Age matters for emoji use
Even though emojis are now everywhere, most of us only have 14 years of experience with them. This means that age influences how you use them, what researchers call "emoji literacy" or "emoji competence."
“If you are 18 years old, you were 4 when emojis were launched, so you have grown up with emojis. If you are 40, you were already 26 when you encountered emojis for the first time,” says Grosz.
He and his colleagues see differences between age groups and different cultures. But the differences are not extreme.
“One difference that stands out is that age groups interpret emojis slightly differently in terms of how positive or negative they are. Older age groups tend to interpret emojis more literally. We also know that there are differences between men and women. But these are quite subtle differences,” says Grosz.
“There is also a lot of overlap between cultures. There are no substantial deviations in the interpretation of emojis depending on whether you are Norwegian, German, English, American, or Bulgarian. It is rare that a facial emoji means one thing in one country and something entirely different in another.”
Conventions and intuition
When an emoji is approved and included in Unicode, it gets a name, for example, “smiling face with smiling eyes” (😊). There is also a concept behind what it is supposed to mean, but there is no definitive answer to this question.

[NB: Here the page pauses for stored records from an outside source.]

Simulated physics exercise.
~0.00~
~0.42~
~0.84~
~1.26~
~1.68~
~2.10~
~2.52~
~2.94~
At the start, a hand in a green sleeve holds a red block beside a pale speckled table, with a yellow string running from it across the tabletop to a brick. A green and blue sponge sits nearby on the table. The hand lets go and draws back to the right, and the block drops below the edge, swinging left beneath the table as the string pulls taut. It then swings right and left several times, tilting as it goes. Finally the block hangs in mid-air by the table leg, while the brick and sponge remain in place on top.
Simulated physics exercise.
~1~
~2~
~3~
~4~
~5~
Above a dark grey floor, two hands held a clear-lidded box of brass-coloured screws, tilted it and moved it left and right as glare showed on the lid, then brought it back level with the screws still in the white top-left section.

Some face emojis are intuitively understood based on their resemblance to human faces. Other times, we rely on knowing the background or conventions that give the emoji meaning. “Lying face” (🤥) and “zipper-mouth face” (🤐) are examples of the latter.

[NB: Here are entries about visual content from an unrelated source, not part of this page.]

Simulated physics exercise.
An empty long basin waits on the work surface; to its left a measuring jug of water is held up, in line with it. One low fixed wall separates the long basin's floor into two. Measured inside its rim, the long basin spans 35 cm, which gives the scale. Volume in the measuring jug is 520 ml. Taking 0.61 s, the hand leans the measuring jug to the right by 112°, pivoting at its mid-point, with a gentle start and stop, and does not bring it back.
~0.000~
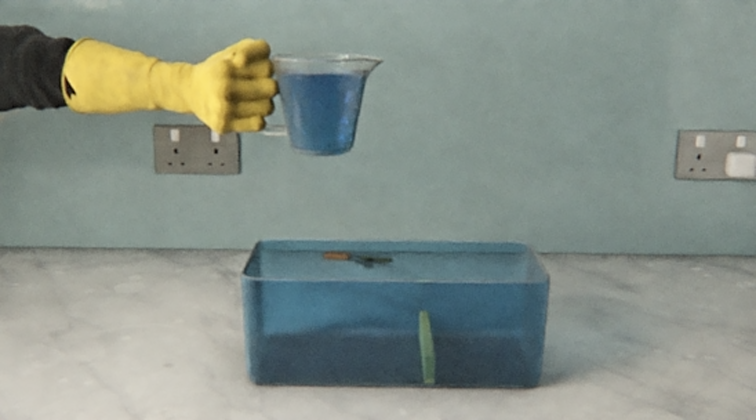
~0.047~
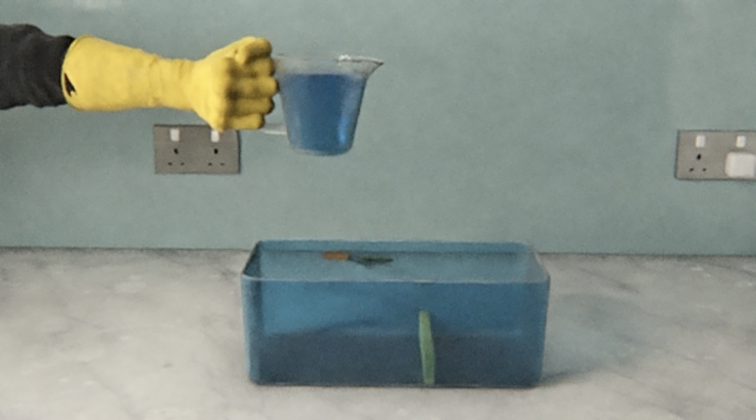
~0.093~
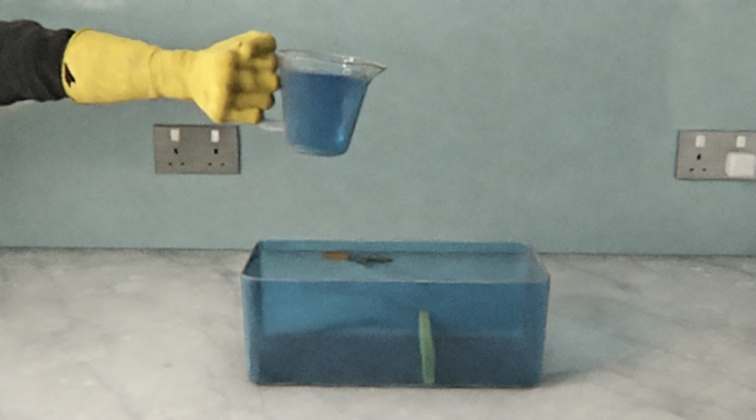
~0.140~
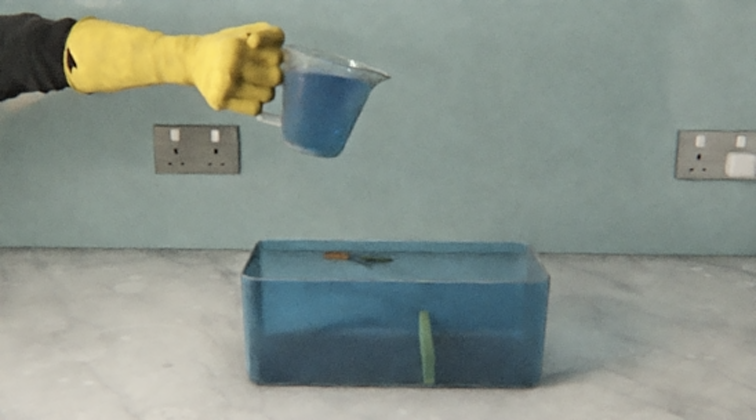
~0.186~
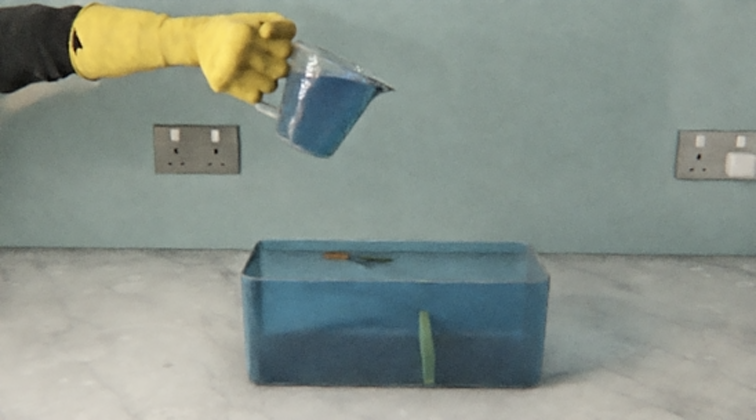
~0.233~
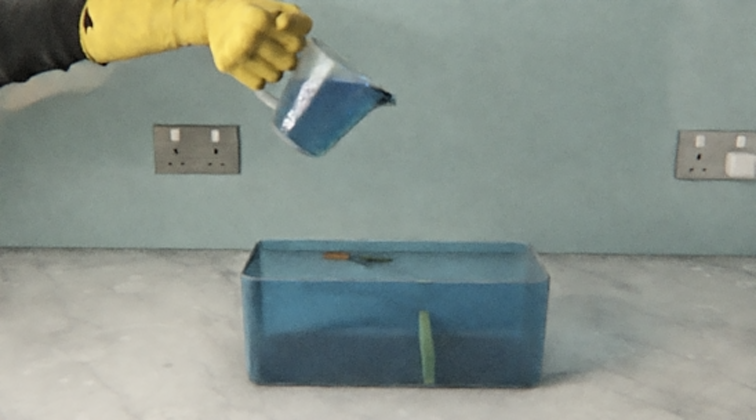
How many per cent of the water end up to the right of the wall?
About 48 per cent.
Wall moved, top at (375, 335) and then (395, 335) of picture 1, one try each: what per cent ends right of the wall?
Roughly 85 per cent, then 85 per cent.
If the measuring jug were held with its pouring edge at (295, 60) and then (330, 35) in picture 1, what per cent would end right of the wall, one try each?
15 then 10 %.
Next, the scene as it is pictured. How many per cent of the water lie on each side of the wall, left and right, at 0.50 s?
About 1 left, about 22 right.
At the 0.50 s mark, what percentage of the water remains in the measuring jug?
About 36 per cent.
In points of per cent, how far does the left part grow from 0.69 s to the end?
Difference: Approx. 12 %.
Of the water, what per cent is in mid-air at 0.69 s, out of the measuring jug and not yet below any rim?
Something like 14 per cent of the total.
Then, 0.50 s in, the tilt is 103° and 37 per cent is still to pour, 1 is left of the wall and 23 right of it.
Then, 0.69 s in, the tilt is 112° and 2 per cent is still to pour, 36 is left of the wall and 47 right of it.
Then, 0.89 s in, the tilt is 112° and 0 per cent is still to pour, 49 is left of the wall and 47 right of it.
Then, 1.11 s in, the tilt is 112° and 0 per cent is still to pour, 49 is left of the wall and 47 right of it.
Finally, 49 per cent lies left of the wall, 48 right of it and 3 outside.
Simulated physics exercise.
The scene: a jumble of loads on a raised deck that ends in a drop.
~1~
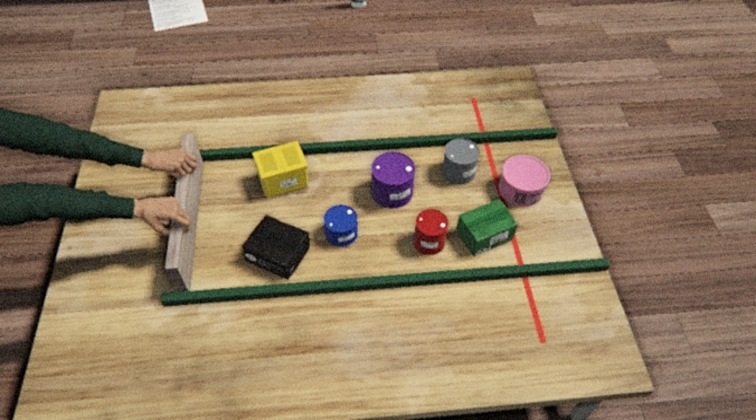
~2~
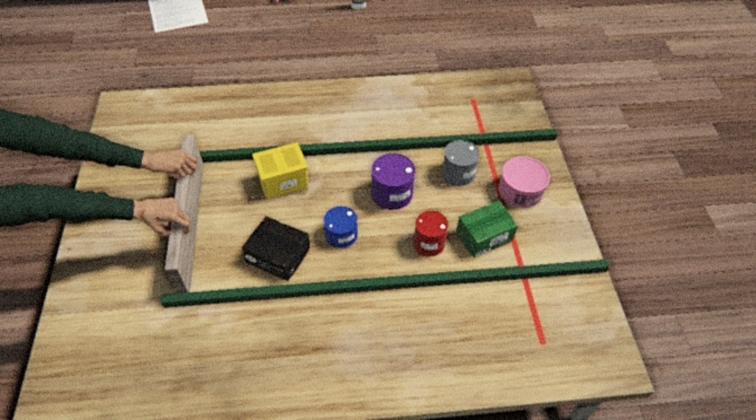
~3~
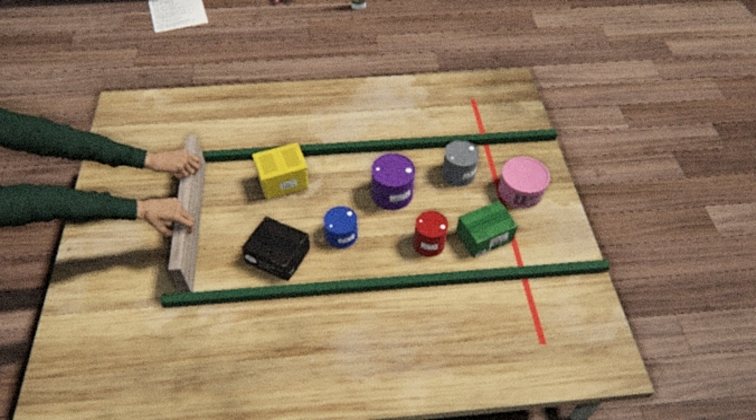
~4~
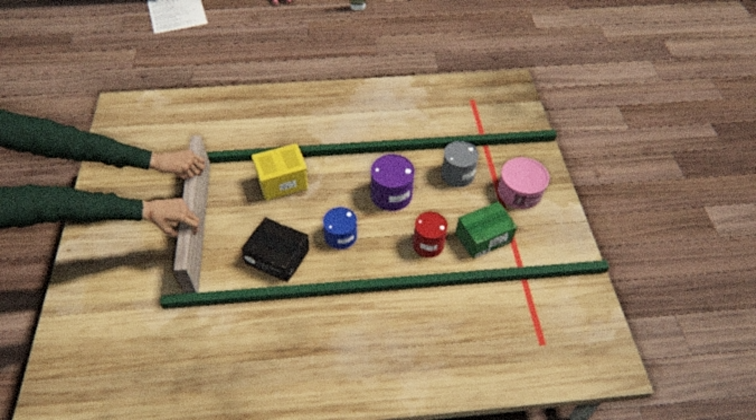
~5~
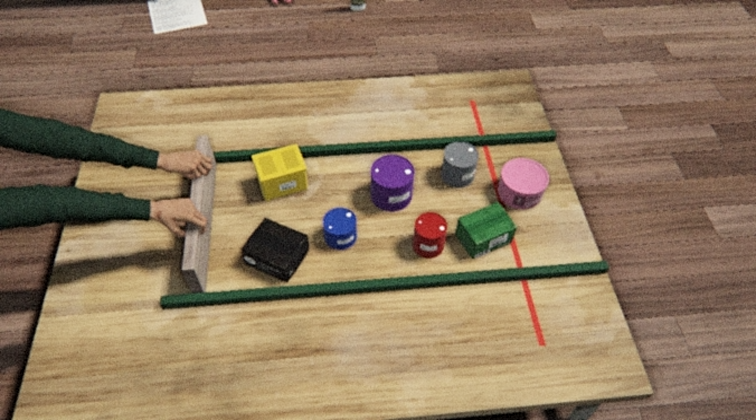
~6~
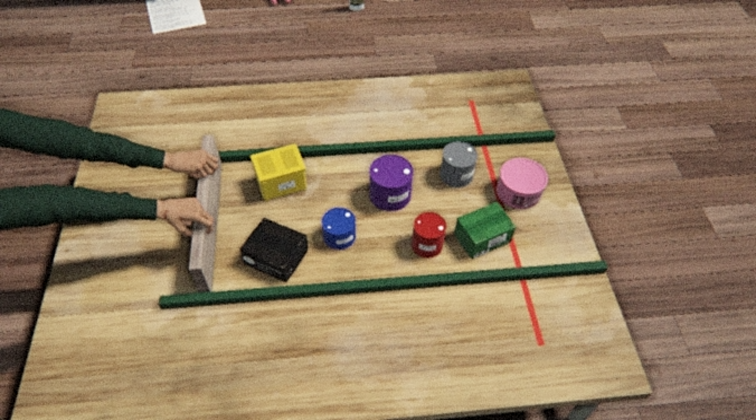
A wooden table on a plank floor is seen from above at an angle. Between two green rails sit a yellow tote and black box at left, blue and purple canisters mid-table, red and grey canisters and a green parcel farther right, and a pink pail by a red tape line. Two green-sleeved hands slide an upright plank slightly rightward, while the objects stay essentially still.
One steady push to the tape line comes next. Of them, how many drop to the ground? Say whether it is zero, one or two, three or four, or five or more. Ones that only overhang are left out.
It will most likely knock one or two off.
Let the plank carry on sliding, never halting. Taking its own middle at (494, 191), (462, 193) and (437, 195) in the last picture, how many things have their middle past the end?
Counts: 2, 0, 0.
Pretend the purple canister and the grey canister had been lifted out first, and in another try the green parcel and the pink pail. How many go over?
Try 1: 1; try 2: 0.
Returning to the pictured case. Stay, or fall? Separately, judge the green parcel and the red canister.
Outcome for the green parcel: It drops; for the red canister: It stays.
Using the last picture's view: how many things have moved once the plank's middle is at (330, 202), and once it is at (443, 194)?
Counts: 4, 8.
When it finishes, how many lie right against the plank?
It touches 3.
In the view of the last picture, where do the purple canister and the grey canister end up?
Roughly (542, 180); the other one roughly (549, 144).
Soon after, none off yet; pink pail at rest near (521, 184); green parcel at rest near (484, 230); grey canister at rest near (458, 165).
Then, none off yet; pink pail at rest near (521, 184); green parcel moving near (487, 230); grey canister moved a little near (467, 161).
Further on, none off yet; pink pail moved about its own width near (556, 187); green parcel moved well along near (559, 221); grey canister moved about its own width near (501, 152).
By the end, the number that fall off is one or two; fallen, green parcel and pink pail.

“We have learned that a long nose is connected to lying because of the story of Pinocchio. Similarly, whether you recognize the hand gesture where you close your mouth like a zipper depends on your cultural background,” says Grosz.
Neither people with such long noses nor with zipper mouths exist, and researchers often distinguish these from the more “realistic” face emojis. The former are considered more symbolic, while the latter rely on similarity to human faces.
“To some extent, emojis resemble faces. When you see an emoji for the first time, you often have an intuition about whether it is a positive emoji, a happy emoji – or a surprised emoji because it looks like a surprised face,” says Grosz.
Lower and upper teeth, or both?
However, it is not always easy to distinguish between the more realistic face emojis. The differences can be marginal. The
website Emojipedia offers possible meanings and explanations, but there is no definitive answer.
For instance, what is the difference between “beaming face with smiling eyes” (😁) and “grinning face with smiling eyes” (😄)?
“They have the same eyes. Both have an open and smiling mouth, but one has visible lower and upper teeth, while the other only shows the upper teeth.”
“In a real human face, it is very difficult to make this distinction because you don’t control which teeth you show when you smile. If it is a picture of a face, it actually shows the same face,” says Grosz.
Together with colleagues in Germany, he has
conducted a study (Cambridge University Press) to see how people perceive emojis that resemble each other in this way. It turns out that people assign different meanings to the two emojis and that they largely agree on this difference.
“People clearly assign different meanings to the two emojis. If both rows of teeth are shown, they associate it with joy or happiness. If only the upper row of teeth is visible, they associate it with laughter, enjoyment, or entertainment,” Grosz explains.
Emojis fulfill a need
In his research on emojis, the professor also finds it relevant that there are four different kissing faces: The traditional blowing a kiss face (😘), one with closed eyes (😚), one with open eyes (😗), and one with smiling eyes (😙).
“I don’t personally use all four, but we know there are people who do. The differences between the last three are very small; and easy to overlook. The question is what that difference means. This is something I look at in my research,” says Grosz.
Although emojis may seem trivial in our daily interactions with them, he believes it is important to take them seriously and examine them from a research perspective. They can tell us something about how humans communicate with each other, how we acquire skills, and how we use non-verbal elements when we talk with each other.
“We gesture all the time while we’re speaking. For the most part, our gestures – hand movements and facial expressions – are connected to what we say. They interact with language when we speak, but gestures are not language.”
Emojis seem to play a similar role when we send messages to each other.
“We can ask ourselves the same question regarding emojis. How do emojis interact with the text? What emojis do is very similar to what gestures do when we speak. They convey meaning on another level. Emojis, especially face emojis, are not language; they are not like words, but they interact with the words.”
“Emojis fulfill a communicative need in us humans. Researching emojis can teach us more about this,” says Grosz.